Brittany Higgins' alleged rape in parliament house wasn't workplace sexual harassment because it happened after hours, a lawyer has told a defamation trial.
Senator Linda Reynols is suing her former staffer over social media posts in 2023 the ex-minister believes damaged her reputation.
Senator Reynolds' lawyer, Martin Bennett, told a Perth court Ms Higgins wasn't in the minister's suite in 2019 for an official purpose and her access late at night was unauthorised and she was there to drink whiskey and chat.
"This is not a workplace event. This is an event happening out of hours in a workplace," he told the Western Australian Supreme Court during his closing submissions on Tuesday.
"It's not workplace sexual harassment, as it has been described by Ms Higgins repeatedly."
Mr Bennett was critical of Ms Higgins' version of events, as he reminded Justice Paul Tottle of the evidence heard at the 18-day trial, describing it as an extensive litany of lies, a concoction, false and bunk.
He said Ms Higgins had "arrogantly" claimed the status of the person most seriously affected by the events and trivialised the hurt to others.
"The attack by Ms Higgins, which was unwarranted and unprovoked, was the expression of a visceral hatred that was laid bare by the recording of the five-hour interview (with The Project, which) was the genuine, unguarded, unrehearsed, real, true expression of the motive for what then took place as part of the planning for a premeditated attack on Senator Reynolds," he said.
Zeroing in on the senator's meeting with Ms Higgins in the days after the alleged rape that has been used to illustrate the senator's mishandling of the incident, Mr Bennett said it was "absolutely logical that the minister would have a meeting in her own office".
"In that context, it was to be kept private and it was the only private space in a busy suite that was crammed with people," he said.
"What could the minister have done? The minister is not simply an employer.
"She was the minister for defence industries in budget week ... leave the budget, leave the duties of the ministerial portfolio and chase after (accused rapist Bruce) Lehrmann and cross-examine him with no authority to do so?"
Ms Higgins' lawyer, Rachael Young, said the senator repeatedly said she wanted to protect Ms Higgins' agency in the days and weeks after the alleged rape.
"But Ms Higgins had no agency when she was raped in March 2019 on the couch in Senator Reynolds' private office," she said in her closing submissions.
"She had little agency when, as a 24-year-old recent employee ... met with her boss and her chief of staff around a table near the couch where she was found undressed and where the rape occurred.
"She had no agency when she started to speak about her experience and was told by the senator she was not the right person to talk to."
Ms Young said Ms Higgins also had no agency when she worked on the senator's re-election campaign in the months after "absent (from) her support network and being in the awful position of feeling that if she wanted to keep her job she couldn't talk about her rape".
"She seized that agency, though, when she decided to speak up about her experience in 2021," she said.

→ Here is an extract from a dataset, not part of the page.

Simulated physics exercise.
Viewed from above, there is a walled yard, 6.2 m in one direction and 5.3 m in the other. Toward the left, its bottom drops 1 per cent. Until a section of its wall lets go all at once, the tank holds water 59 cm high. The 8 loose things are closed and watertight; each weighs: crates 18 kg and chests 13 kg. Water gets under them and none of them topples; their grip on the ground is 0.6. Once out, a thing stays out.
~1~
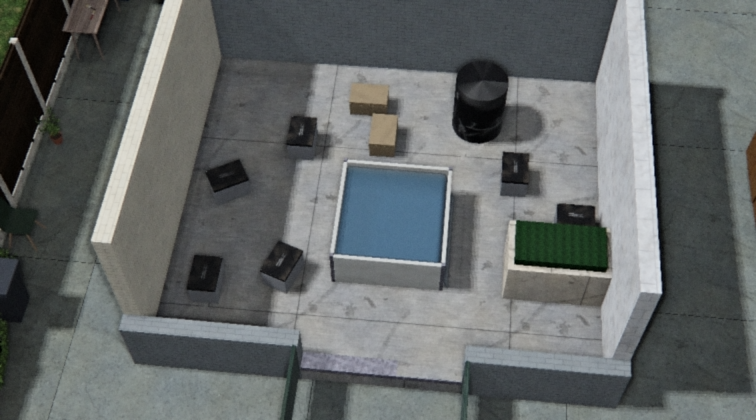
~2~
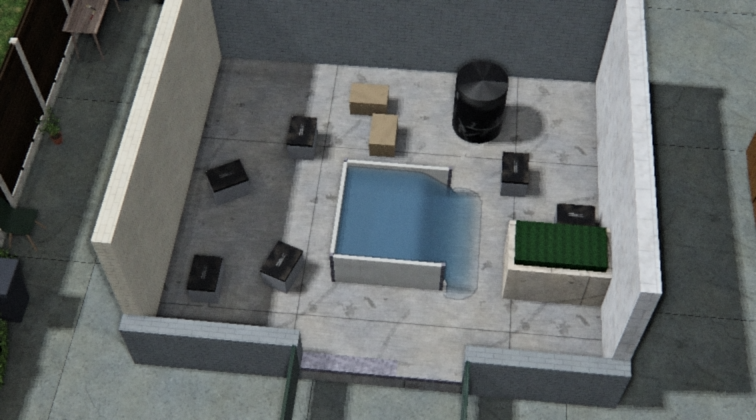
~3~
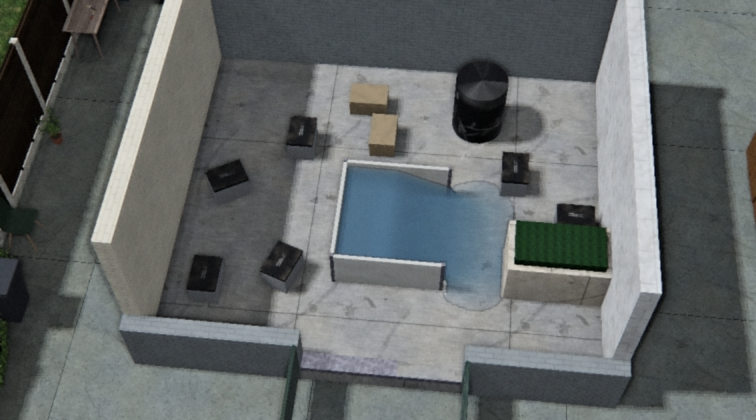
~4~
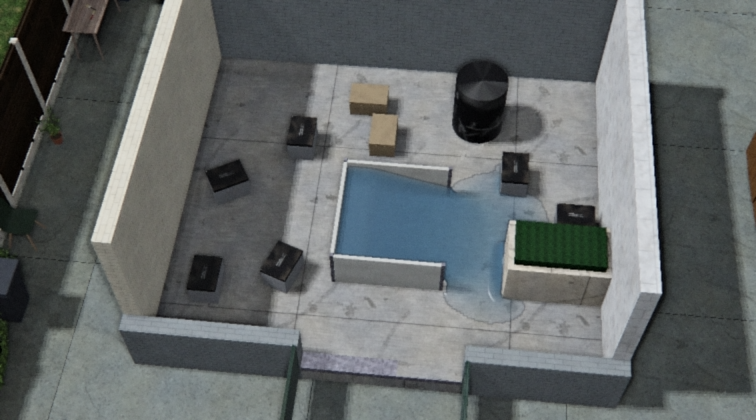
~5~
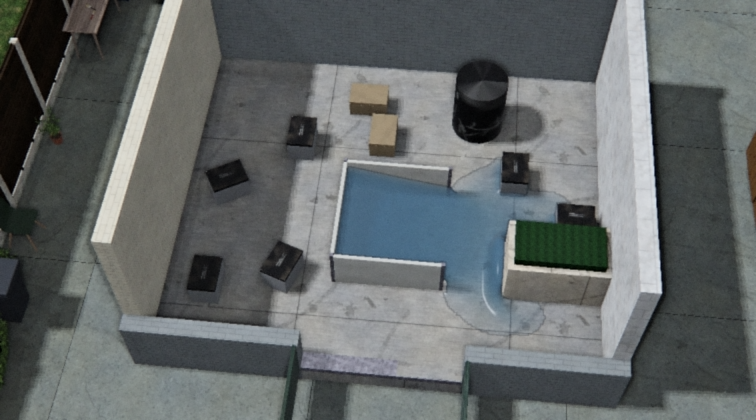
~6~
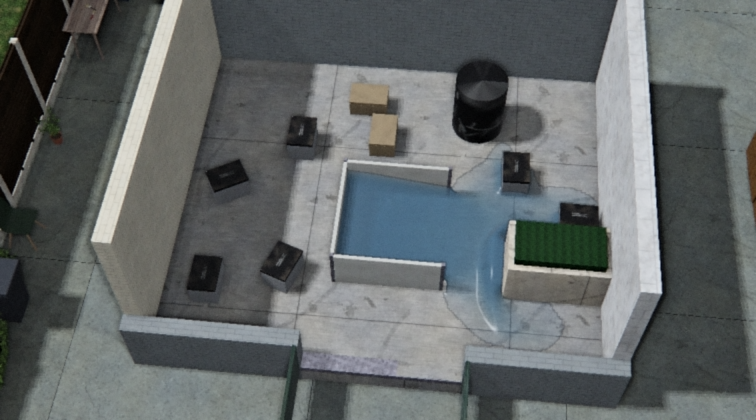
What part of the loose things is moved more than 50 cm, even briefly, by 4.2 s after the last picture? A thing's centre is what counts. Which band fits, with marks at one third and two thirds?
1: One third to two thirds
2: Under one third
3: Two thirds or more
The answer is 2.
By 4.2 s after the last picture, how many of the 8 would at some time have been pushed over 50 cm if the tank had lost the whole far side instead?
So the tally would be 3.
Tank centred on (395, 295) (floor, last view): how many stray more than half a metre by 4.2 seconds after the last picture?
That gives 1 of them.
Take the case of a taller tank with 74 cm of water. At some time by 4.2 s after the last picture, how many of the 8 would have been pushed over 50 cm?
With that change, 3 of them.
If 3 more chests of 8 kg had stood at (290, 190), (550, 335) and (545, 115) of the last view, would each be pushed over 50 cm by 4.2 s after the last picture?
Going through them, I'd say falls short, exceeds it and finally exceeds it.
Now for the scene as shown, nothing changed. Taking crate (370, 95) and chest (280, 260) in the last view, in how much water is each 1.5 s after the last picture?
0 and 0 cm.
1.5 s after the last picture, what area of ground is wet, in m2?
Roughly 13 m2 of it is wet.
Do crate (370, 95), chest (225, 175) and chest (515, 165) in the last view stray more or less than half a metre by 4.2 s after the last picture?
Well, in turn that's not reaching it, not reaching it, topping it.
Then, 0.4 s after the last picture 0 of 8 are over 50 cm from their spots; 1 afloat.
Then, 1.5 s after the last picture 1 of 8 are over 50 cm from their spots; 2 afloat.
Then, 2.8 s after the last picture 1 of 8 are over 50 cm from their spots; 2 afloat.
Then, 4.2 s after the last picture 1 of 8 are over 50 cm from their spots, and 1 have been at some point; 0 afloat.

Ms Young said in the spirit of recognising Ms Higgins' agency, she would quote her client as she concluded her remarks.
"The prime minister has repeatedly told the parliament that I should be given agency going forward," Ms Young said, reading a statement by Ms Higgins' in 2021 in which she said she had re-engaged with police over her alleged rape.
"From the outset, I have been driven by my desire to ensure that no other person would have to go through the trauma that I experienced during my time in parliament house."
Ms Young said that was Ms Higgins' motive for speaking up in 2021, when she went public with her accusations against Senator Reynolds and the Morrison government about the mishandling of her alleged rape and a cover-up.
"That's why she's been sued and that's why we say this action should be dismissed," she said.